Pół roku temu Ukraina była jasno i wyraźnie w strefie wpływów Rosji. I nikomu to nie przeszkadzało. Teraz Rosja próbuje coś sobie z tych wpływów uratować, bo już całości chyba nie da rady i jest to cassus belli. To pół roku temu nie było powodu aby iść z nimi na wojnę a teraz jest?

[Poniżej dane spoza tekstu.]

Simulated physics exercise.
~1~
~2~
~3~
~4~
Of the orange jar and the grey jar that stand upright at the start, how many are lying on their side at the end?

Putin wujaszek samo zło? Być może. Ale na razie innego nie będzie. Sąsiadów się nie wybiera. Są jacy są. Można z tym zrobić co się da i wyciągnąć maksimum korzyści możliwych do osiągnięcia w danym momencie. Można też mieć z tego tytułu same kłopoty. Dla zasady aby ruskiemu zagrać no nosie. Samo zło. No może jednak nie samo? W 1989 odpuścili. Polską granicę z Niemcami w traktacie zjednoczeniowym poparli. Wojska grzecznie z Polski wyprowadzili. Do Katynia się przyznali a Putin przełknął żabę i przeprosił. Nie zdarzyło się ani razu aby gaz czy ropę zakręcili. Obroty handlowe z roku na rok rosną. Nasi przedsiębiorcy sprzedają tam coraz więcej. Bilans się poprawia. Dosyć tego dobrego. Po kilku miesiącach tupania Zachód odpuści. Krym zostanie tak czy owak zalegitymizowany. Ukraina będzie bardziej niezależna od Rosji niż Putin by chciał ale mniej niż sama być sobie tego życzyła. Nam miłość do młodej ukraińskiej  demokracji osłabnie, bo sami Ukraińcy skonstatują, że od manifestowania trzeba wrócić do roboty, a pieniędzy nie ma, chyba, że te „dane” przez Zachód lub Rosję i wszystko okaże się mniej szlachetne. Ale ruski zapamięta, kto mu naubliżał najmocniej. Pamiętacie historię o dwóch takich, którzy idąc dróżką zobaczyli leżące gówno? Antek, założę się o pięć stów, że ty tego gówna nie zjesz – mówi jeden. – Jak nie zjem? Za pięć stów? Jasne , że zjem. I zjadł. Józek mu pięć stów wypłacił. Nazajutrz idą znowu a tu gówno leży. Antek pyta – A ty Józek to gówno zjesz za pięć stów? – A jakbym miał nie zjeść- honornie odpowiada Józek. I zjadł. I pięć stów dostał. Kiedy następnego dnia idąc razem zobaczyli kolejne gówno zadumali się. – Coś mi się Józek wydaje, żeśmy te gówna za darmo zjedli. Smakowalo ? Nie? No właśnie. To się dziwię.